Both the Irish and Ukrainian/Russian sides of my family settled in Allegheny County, and the men worked in the steel mills and coal mines. My mother got on a bus one day and moved to central Ohio. She remarried and we moved to a farm on the edge of Appalachian Ohio with no running water, an outhouse, coal stove, and three acres of gardens for me to plow and hoe by hand.
I believe the long days working outside allowed me to merge with and absorb the quiet rhythms of nature, so that the patterns and designs in my work, whether simple or complex, form emotional landscapes. And since my back was literally bent while working, I did not often look at the distant horizon, instead focused and touching what was near me or around me, so developed a penchant to use color and shapes as atmospheric perspective.

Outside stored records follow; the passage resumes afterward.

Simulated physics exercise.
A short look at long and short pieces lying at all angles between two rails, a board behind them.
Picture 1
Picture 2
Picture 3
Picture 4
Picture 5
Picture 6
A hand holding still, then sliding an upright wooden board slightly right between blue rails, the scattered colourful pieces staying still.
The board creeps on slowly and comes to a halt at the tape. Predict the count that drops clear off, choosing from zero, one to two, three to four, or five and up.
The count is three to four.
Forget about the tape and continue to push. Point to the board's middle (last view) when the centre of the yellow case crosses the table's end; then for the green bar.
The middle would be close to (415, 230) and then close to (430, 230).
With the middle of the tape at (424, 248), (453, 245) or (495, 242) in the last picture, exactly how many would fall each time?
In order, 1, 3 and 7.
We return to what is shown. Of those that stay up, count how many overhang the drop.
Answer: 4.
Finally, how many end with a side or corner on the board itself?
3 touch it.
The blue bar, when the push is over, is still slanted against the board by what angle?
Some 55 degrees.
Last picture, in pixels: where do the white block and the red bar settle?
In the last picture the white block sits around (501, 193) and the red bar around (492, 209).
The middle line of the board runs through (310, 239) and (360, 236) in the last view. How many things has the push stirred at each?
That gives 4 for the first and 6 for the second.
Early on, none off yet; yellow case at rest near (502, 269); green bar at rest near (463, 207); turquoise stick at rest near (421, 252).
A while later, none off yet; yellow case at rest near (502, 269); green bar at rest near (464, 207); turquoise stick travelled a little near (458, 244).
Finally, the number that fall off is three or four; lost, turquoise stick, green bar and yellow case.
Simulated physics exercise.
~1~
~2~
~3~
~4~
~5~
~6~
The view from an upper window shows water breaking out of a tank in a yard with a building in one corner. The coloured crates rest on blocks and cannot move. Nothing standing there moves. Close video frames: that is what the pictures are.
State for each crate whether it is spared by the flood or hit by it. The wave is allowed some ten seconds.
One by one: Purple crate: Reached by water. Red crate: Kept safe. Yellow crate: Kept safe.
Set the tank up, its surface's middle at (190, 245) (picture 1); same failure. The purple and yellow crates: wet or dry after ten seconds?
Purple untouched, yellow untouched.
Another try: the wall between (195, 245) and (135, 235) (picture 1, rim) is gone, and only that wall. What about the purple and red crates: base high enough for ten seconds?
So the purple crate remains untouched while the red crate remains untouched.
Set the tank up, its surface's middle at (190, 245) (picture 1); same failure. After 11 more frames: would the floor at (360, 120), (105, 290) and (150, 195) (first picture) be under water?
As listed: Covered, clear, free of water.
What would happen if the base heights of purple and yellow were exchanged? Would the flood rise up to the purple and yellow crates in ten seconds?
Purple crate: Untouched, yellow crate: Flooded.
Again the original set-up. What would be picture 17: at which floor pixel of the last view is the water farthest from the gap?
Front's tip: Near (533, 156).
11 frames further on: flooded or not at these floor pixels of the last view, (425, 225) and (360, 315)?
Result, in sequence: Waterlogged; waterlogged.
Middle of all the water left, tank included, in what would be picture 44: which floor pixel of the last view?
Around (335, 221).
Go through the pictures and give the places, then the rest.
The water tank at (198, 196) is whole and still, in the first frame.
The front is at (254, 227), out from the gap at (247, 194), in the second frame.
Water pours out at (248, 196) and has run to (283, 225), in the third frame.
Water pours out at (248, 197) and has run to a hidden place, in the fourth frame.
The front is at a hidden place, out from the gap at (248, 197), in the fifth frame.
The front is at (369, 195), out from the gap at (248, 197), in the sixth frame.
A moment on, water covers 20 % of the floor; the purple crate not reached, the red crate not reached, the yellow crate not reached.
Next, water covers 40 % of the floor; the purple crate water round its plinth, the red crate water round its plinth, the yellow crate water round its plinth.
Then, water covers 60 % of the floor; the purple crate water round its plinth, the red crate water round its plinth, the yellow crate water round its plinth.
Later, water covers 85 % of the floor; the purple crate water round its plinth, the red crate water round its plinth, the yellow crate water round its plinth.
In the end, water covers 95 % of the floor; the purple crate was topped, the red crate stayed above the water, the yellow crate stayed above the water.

There is also tension in my work with several focal points either competing with each other or silently lurking beside each other. Such might be a result of my stepfather believing art was not “manly” and trying to beat it out of me, and my mother pushing me towards being a doctor who could support her in comfort in her old age. These psychological pulls, while at times handicapping me, also pushed me to try express a lyric merging and healing of colors and shapes within my work. I tried pen and ink, pastels, then acrylic before I settled on digital painting.
These elements may have been the seeds of my current work but having grown up on a farm, I know things must be tended and do take time to grow. When I got my undergrad degree at Ohio University and was basically broke and homeless, I took off and traveled around the country for five years, picking up work whenever and wherever I could, and as Tennessee Williams said, “relying on the kindness of strangers.”
I got back to Ohio and tried to be practical, so applied for a grad degree in business at Ohio University. It was so boring I would skip classes for months, then take tests and still get at least B’s. But the program allowed for unrestricted electives; I took four quarters of the MFA sequence in painting and audited some art history. The two artists I most admired and related to were Modigliani and Gorky, so I studied both their art and their tragic, brief, but productive lives.
Like a pebble in an economic river, I bounced or was bounced around a bit: substitute teacher, janitor, construction worker, factory laborer, soldier, college instructor, state parole officer. I sent poetry to journals and was being published. I noticed that journals also published art, and I sent out black and white pen and ink or art marker sketches. Some were published in the US., Ireland, Wales and Canada.
The sheet metal factory where I worked was going to close down, so I fought to get Trade Adjustment benefits for all the workers. Then I bought into the education myth again and enrolled at Ohio University for a degree in education. I enrolled in art courses again to save what remained of my sanity. I registered for Art on Computers taught by Bob Luzuka. Bob allowed others to pursue and develop their own directions, and he allowed me to work in independent study with him for several quarters. Bob also helped me to enroll in printmaking classes with the understanding that I could further develop the digital direction I had chosen.
It took a while, but I became able to produce digital drawings and paintings that were much like what I attempted to do in my abstract and pattern paintings. When I co-curated an exhibit of art by Appalachian male artists at the Ohio University Multicultural Center, the director remarked that she was amazed how similar my digital prints were in style and feel to my older traditional method paintings.
I work intuitively, so it’s difficult to describe a single method or procedure. I start most pieces with either simple gesture drawings or broad color fields. I move layers around until somethings sparks my attention. l try every blending mode at my disposal, taking a piece of an image and make it the whole, or taking a whole image and break it into pieces. There may be 50 to 300 steps involved for making one piece.
Some of my work looks kaleidoscopic, which makes sense, given my thought and emotional processes. Digital work allows me to change direction quickly, to do things that I tried in traditional means, but often ended up with muddied colors or wasted canvases.
I am sticking with digital work now, because I like the ways that it can be disseminated and shared. Plus, since I am a bit OCD and have about 9,000 pieces of work, storage is a bit easier electronically.